Name: Vaishnav Sivaprasad

E-mail: vaishnavs4201@gmail.com

IRC: padth4i

Github: https://github.com/padth4i

Location: Kollam, Kerala, India

Timezone: UTC +0530

Why is it that you are interested in Apertium?[edit]

One of the reasons I am interested in this project is because of the organisation's open source nature. Each language is spoken by millions of people and is hence constantly evolving. An open source environment means that new words and grammar rules can be integrated by anyone, thus owing to better and well rounded translations. Malayalam is a relatively widely spoken language but there are only a few reliable resources available. This project solves this problem by acting as a collected data set of dictionaries and transfer rules that can be used by other projects for spell-checkers, localisations etc.

Which of the published tasks are you interested in? What do you plan to do?[edit]

Title: Apertium translation pair for Malayalam and English I plan to improve the Apertium translation pair for Malayalam and English languages, which is currently in the “Incubator” stage. Malayalam is a Dravidian language spoken commonly in Kerala and the union territories of Lakshadweep and Puducherry, India.

Why Google and Apertium should sponsor it? There is very little translation support on the internet for Malayalam as well as the rest of the Dravidian languages such as Kanada, Tamil and Telugu. A large amount of crowdsourced data can be obtained easily for this language, including loanwords and a large number of synonyms (The Datuk corpus [0] and the Olam English-Malayalam dictionary [1] with over 200,000 crowd-contributed entries. If integrated into Apertium, the translation pair would be more robust and flexible compared to other translation services. It would also provide a basis from which other language pairs including Dravidian languages can be built.

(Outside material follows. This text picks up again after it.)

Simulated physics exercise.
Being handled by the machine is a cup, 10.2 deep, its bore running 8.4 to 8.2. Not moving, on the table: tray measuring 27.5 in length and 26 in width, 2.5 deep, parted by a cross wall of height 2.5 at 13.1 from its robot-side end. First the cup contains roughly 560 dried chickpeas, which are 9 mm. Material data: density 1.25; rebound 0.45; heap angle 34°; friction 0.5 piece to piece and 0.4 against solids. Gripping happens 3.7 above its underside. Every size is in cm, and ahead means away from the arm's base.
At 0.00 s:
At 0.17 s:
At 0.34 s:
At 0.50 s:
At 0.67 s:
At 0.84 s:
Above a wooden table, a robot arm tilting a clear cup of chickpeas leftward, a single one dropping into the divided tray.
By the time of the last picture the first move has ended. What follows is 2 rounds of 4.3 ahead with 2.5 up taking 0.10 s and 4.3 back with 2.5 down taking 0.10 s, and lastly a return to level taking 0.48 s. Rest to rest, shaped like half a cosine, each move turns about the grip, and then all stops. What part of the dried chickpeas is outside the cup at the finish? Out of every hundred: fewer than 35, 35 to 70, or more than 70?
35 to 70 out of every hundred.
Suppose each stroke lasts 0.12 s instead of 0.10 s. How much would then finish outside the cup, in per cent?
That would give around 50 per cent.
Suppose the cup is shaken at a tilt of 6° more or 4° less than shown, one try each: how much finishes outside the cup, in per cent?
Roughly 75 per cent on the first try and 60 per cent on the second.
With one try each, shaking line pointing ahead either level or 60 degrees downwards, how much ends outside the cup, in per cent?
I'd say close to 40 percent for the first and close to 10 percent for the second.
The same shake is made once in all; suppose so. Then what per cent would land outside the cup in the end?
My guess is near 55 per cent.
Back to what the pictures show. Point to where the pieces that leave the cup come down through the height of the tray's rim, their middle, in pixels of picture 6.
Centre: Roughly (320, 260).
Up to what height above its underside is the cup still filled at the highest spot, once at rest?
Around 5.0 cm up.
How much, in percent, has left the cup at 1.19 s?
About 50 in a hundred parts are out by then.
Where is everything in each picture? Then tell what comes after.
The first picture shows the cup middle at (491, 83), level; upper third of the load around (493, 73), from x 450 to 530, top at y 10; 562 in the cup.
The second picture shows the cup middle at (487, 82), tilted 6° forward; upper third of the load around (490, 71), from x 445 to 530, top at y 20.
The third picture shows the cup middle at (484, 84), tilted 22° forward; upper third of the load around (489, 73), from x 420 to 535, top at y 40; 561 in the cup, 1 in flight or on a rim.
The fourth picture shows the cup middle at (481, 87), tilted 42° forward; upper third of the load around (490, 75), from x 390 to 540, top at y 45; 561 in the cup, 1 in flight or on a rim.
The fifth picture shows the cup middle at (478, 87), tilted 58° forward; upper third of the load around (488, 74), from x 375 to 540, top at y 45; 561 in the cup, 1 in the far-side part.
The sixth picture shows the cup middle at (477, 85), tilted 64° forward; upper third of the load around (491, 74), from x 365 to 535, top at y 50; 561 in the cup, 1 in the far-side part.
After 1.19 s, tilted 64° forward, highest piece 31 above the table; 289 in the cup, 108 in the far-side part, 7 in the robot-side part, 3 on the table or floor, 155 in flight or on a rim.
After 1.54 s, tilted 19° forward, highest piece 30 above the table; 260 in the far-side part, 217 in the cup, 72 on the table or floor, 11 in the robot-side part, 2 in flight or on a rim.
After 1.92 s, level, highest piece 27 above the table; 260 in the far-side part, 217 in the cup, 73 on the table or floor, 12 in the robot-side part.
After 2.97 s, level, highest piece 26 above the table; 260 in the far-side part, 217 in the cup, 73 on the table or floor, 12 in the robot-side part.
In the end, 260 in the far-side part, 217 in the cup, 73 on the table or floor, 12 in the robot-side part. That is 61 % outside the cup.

How and who will it benefit in society? Malayalam, like most other Indian languages, is very diverse and has a large number of speakers. The translation services found online very often return incorrect translations which is inconvenient considering the language has around 37 million speakers. The collected data used in this project can also help with the many other open-source projects based in Kerala.

Workplan[edit]

Community Bonding

Find and learn from Malayalam grammar resources (dictionaries, grammar rules).

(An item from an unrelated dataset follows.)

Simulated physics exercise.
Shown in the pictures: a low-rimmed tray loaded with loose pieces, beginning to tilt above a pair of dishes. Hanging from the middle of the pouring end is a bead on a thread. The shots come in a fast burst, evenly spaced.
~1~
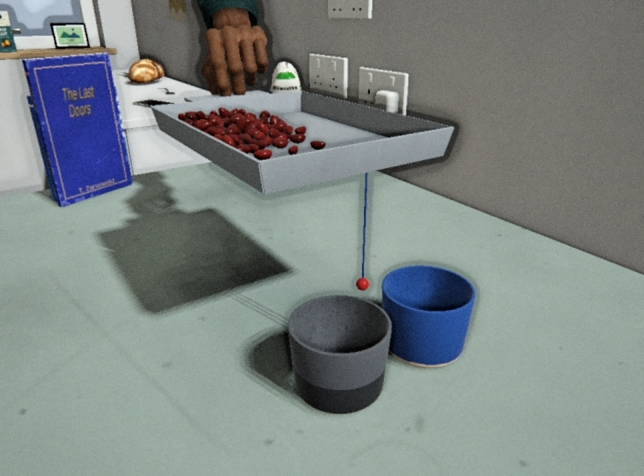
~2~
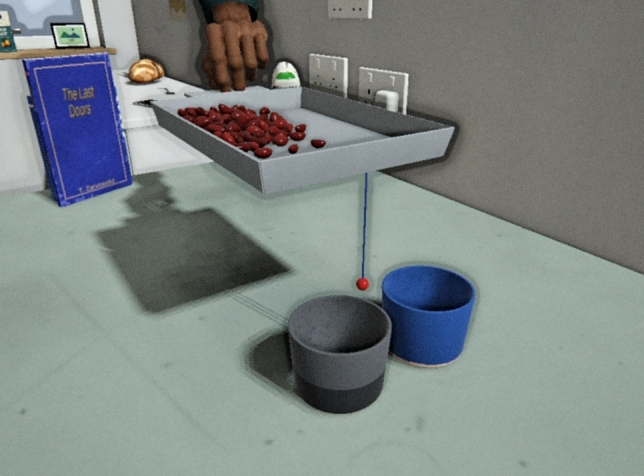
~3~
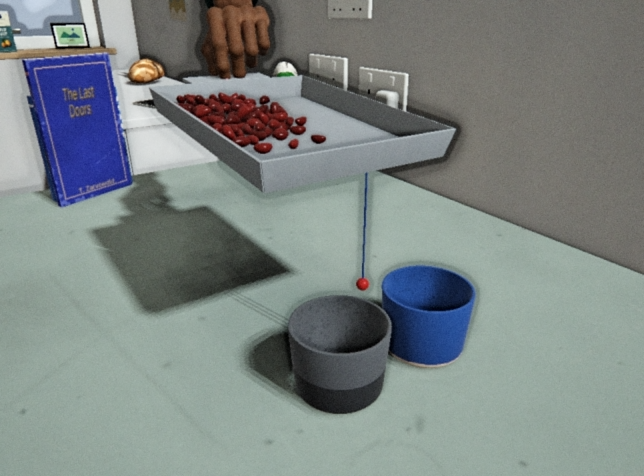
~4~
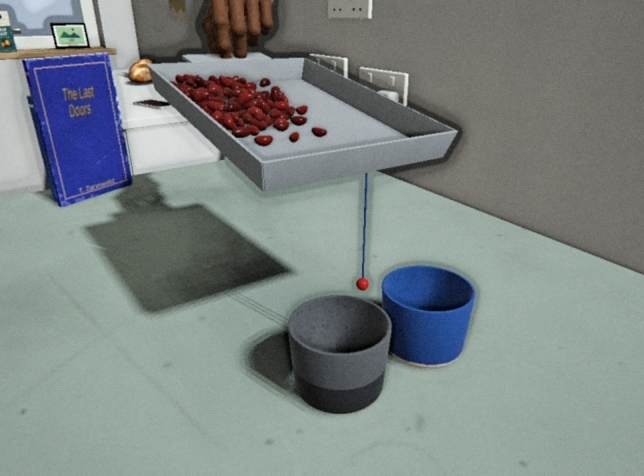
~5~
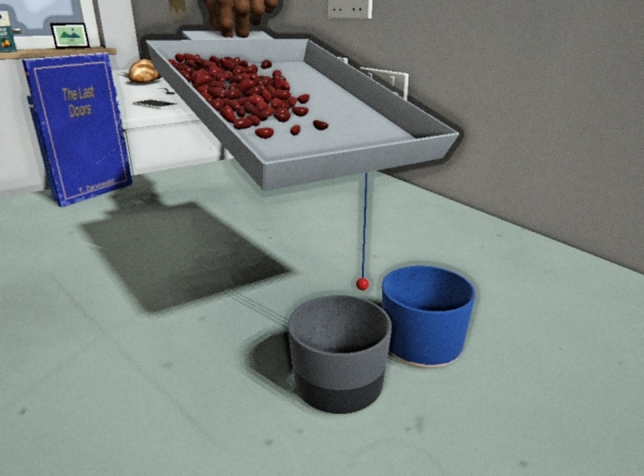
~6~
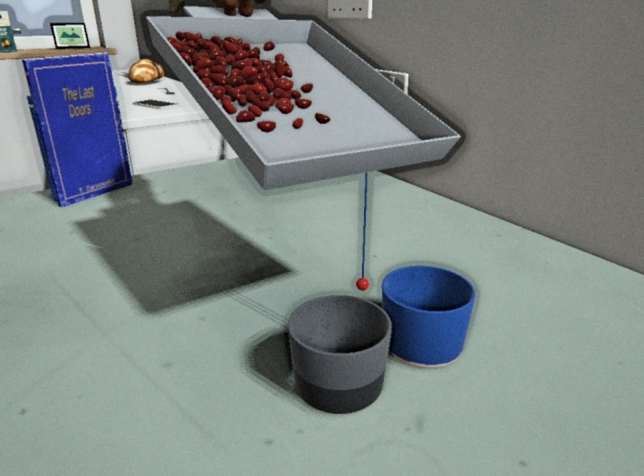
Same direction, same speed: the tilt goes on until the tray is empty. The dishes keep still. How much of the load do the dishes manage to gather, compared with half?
The load mostly goes elsewhere.
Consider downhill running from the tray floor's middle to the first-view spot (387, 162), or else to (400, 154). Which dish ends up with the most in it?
In the first case it's the one on the right, in the second the one on the right.
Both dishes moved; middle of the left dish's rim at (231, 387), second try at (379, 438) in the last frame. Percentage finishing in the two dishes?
Around 30 and then 10 per cent.
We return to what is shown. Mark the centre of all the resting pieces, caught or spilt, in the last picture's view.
Centre at rest: Close to (442, 416).
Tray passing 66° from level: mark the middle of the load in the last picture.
About (360, 148).
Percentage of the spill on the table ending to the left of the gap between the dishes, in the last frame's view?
Close to 20 %.
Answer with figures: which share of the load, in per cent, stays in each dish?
Left 10 %, right 20 %.
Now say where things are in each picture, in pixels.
Corners of the pouring end near (262, 159) and (445, 127), level; middle of the load near (234, 127), kidney beans; left dish near (370, 376); right dish near (459, 333); bead on its thread near (363, 284), in the first picture.
Corners of the pouring end near (263, 159) and (446, 127), level; middle of the load near (234, 124), in the second picture.
Corners of the pouring end near (264, 159) and (447, 128), tipped barely, level across its low end; middle of the load near (234, 114), in the third picture.
Corners of the pouring end near (266, 159) and (449, 130), tipped a little, level across its low end; middle of the load near (234, 98), in the fourth picture.
Corners of the pouring end near (268, 159) and (451, 132), tipped clearly, level across its low end; middle of the load near (235, 83), in the fifth picture.
Corners of the pouring end near (270, 160) and (453, 134), tipped clearly, level across its low end; middle of the load near (237, 67); left dish near (370, 376); right dish near (459, 333), in the sixth picture.
Shortly afterwards, tray tipped steeply; the bulk on the tray; only a few outside both; a little in the air.
Next, tray tipped past a quarter turn; near two thirds on the tray; only a few in the left dish; only a few in the right dish; near a quarter outside both; only a few in the air.
Some moments later, tray tipped past a quarter turn; a little in the left dish; near a quarter in the right dish; the bulk outside both.
In the end, tray tipped past a quarter turn; a little in the left dish; near a quarter in the right dish; the bulk outside both.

Discuss the deliverables with the community and make any changes in the work plan if necessary


Week 1

Compile cleaned up frequency lists for each part of speech in Malayalam.

Add nouns and adjectives

Week 2

Write transfer rules for nouns and adjectives

Week 3

Add verbs, adverbs, more adjectives and other parts of speech to the bilingual dictionary

Write transfer rules for verbs

Week 4

Write transfer rules for verbs

Run post-translation tests and find the areas to improve

Update documentation


First Evaluation

Deliverables: Cover up most commonly used nouns, verbs and other parts of speech. Should be able to translate simple sentences taken from the James and Mary story from English to Malayalam and vice versa.


Week 5

Even up nouns and adjectives

Week 6

Even up verbs and other parts of speech

Week 7

Extend bilingual dictionary

Week 8

Run post-translation tests.

Update documentation


Second Evaluation

Deliverables: Cover up most words used in an average conversation, as well as borrowed words. Should be able to translate more complex sentences taken from the James and Mary story and two Wikipedia articles from English to Malayalam and vice versa.


Week 9

Extend bilingual dictionary

Work on transfer rules

Week 10

Extend bilingual dictionary

Add multiwords

Work on transfer rules

Week 11

Run final tests

Fix any issues

Week 12

Brush up project and documentation

Prepare for final evaluation


Final Evaluation

Skills[edit]

Language skills: Malayalam (Native), English (Advanced), Hindi (Intermediate), Sanskrit (Beginner), Japanese (Beginner)

Programming skills: C/C++, Java, Dart, Flutter, XML. Experienced at writing Bash and Python scripts.

Non-Summer-of-Code plans for the Summer[edit]

We will be having our semester exams sometime in May and periodical exams in June.